In Attenborough's film Chaplin's affinity for young teens is romanticized. By casting Moira Kelly to play both Hetty Kelly and Oona O'Neill he does a disservice to both women. (The entire presentation of the Hetty Kelly story is problematic when compared to reality.) At it's heart, Chaplin has only two categories for women, mythically pure or deeply damaged. Only Paulette Goddard (wonderfully presented by Diane Lane) escapes this division. The film has Chaplin tricked by a deceitful first wife (Milla Jovovich is appropriately vacant as Mildred Harris). Urged to consider disposing of her pregnancy our fictional Chaplin manfully declares that in his world, you marry the girl. Actually, in Chaplin's world you married the underage girl or charges would be brought. In the film, the blame is on Mildred. So too is blame placed on second wife Lita Grey (the barely seen Deborah Moore). Attenborough prefers to gloss over Lita's falling into Chaplin's world at the age of 12 (or possibly younger) after he cast her as his love interest (the flirtatious angel) in The Kid. Although Grey's version of events has changed several times over the years she is consistent in saying Chaplin urged her to abort and resented their forced marriage. Chaplin's twin problems of avoiding birth control and seducing teens is swept to a mild allusion on the side. It conflicts with the film's narrative of a noble and wounded soul.
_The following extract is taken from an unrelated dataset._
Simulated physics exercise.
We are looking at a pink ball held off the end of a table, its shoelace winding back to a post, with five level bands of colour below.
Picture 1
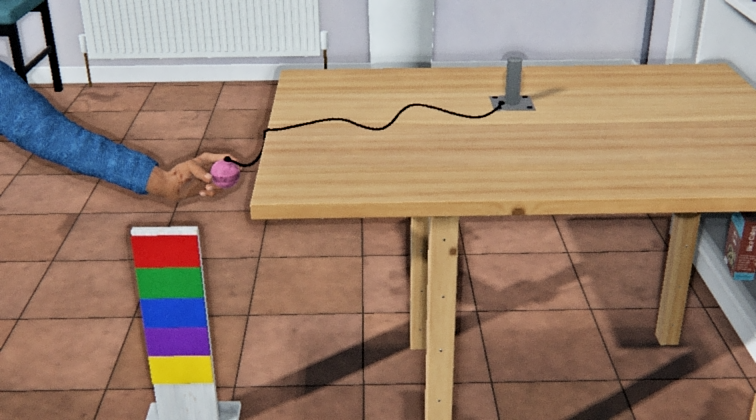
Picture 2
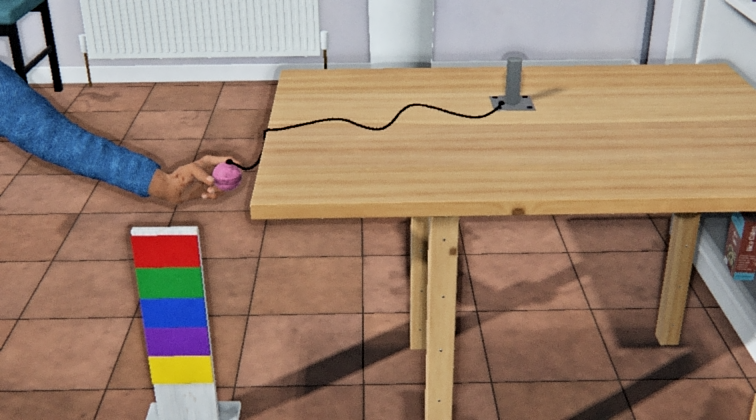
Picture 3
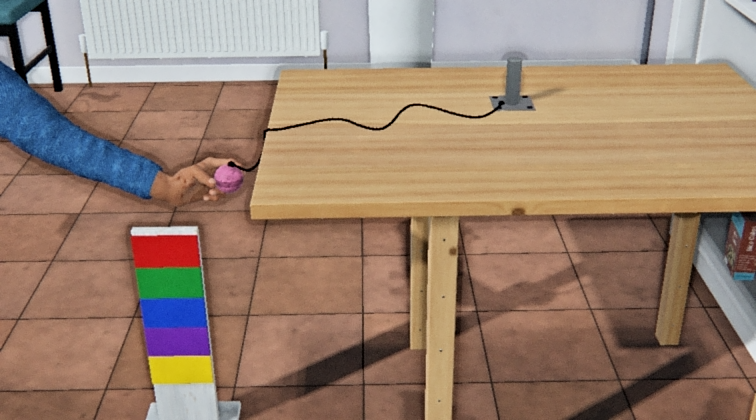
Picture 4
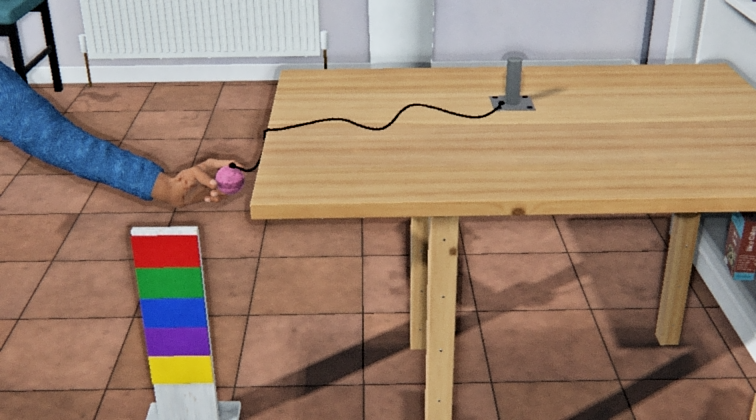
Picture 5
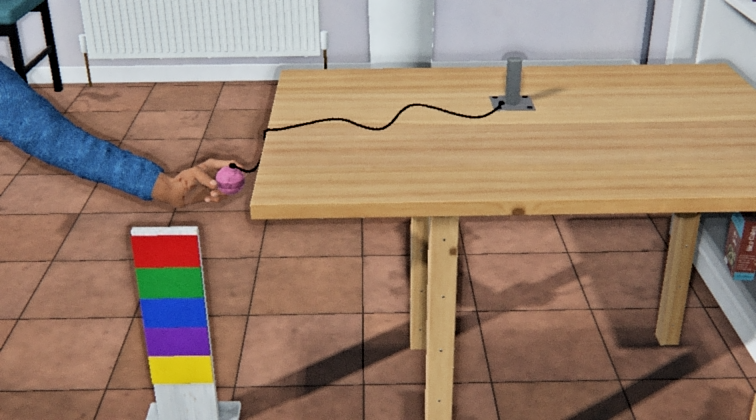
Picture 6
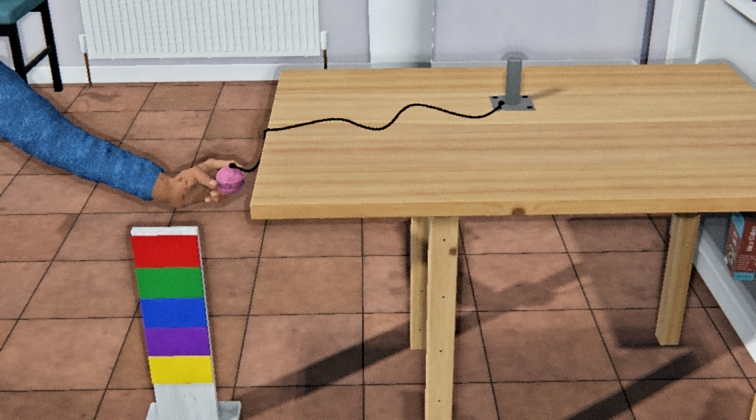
In this clip, a hand holds a pink ball just off the left end of a wooden table, barely moving, while a black shoelace winds across the tabletop to a post and a color-banded board stands below.
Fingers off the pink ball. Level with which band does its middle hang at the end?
Its centre hangs level with the green band.
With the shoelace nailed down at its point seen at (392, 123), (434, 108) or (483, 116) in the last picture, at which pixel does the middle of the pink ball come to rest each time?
In that order: (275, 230), (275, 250) and (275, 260).
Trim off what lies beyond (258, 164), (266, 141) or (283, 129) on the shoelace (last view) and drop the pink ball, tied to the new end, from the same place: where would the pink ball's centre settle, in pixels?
About (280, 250), (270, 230) and (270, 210).
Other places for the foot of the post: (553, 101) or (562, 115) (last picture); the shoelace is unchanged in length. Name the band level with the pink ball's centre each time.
Try by try: Red; red.
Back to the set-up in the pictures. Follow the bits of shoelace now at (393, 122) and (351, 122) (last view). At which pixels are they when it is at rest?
The first at (333, 119), the second at (274, 125).
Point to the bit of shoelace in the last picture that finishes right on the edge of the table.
At (347, 121), roughly.
Soon after, ball near (262, 263); level with green.
Then, ball near (289, 266); level with green.
At rest, ball near (275, 274); level with green. Its middle rests at the green band.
As frustrated as I was with the film and as desperately as I wanted to cut both it's last act and it's unneeded fictional narrator (Hopkins) the overall look at Chaplin's world was brilliant. RDJ inspired me to revisit Chaplin after decades spent avoiding his work in favor of lesser known stars. In the brilliance of RDJ (himself a flawed and human man) the brilliance of Charles Chaplin is restored. I went on a week long binge of his work, then his imitators (looking at you, Billy West!) then his contemporaries, only to find myself wishing there were more. Which is sort of like saying Harlequin doesn't publish enough titles.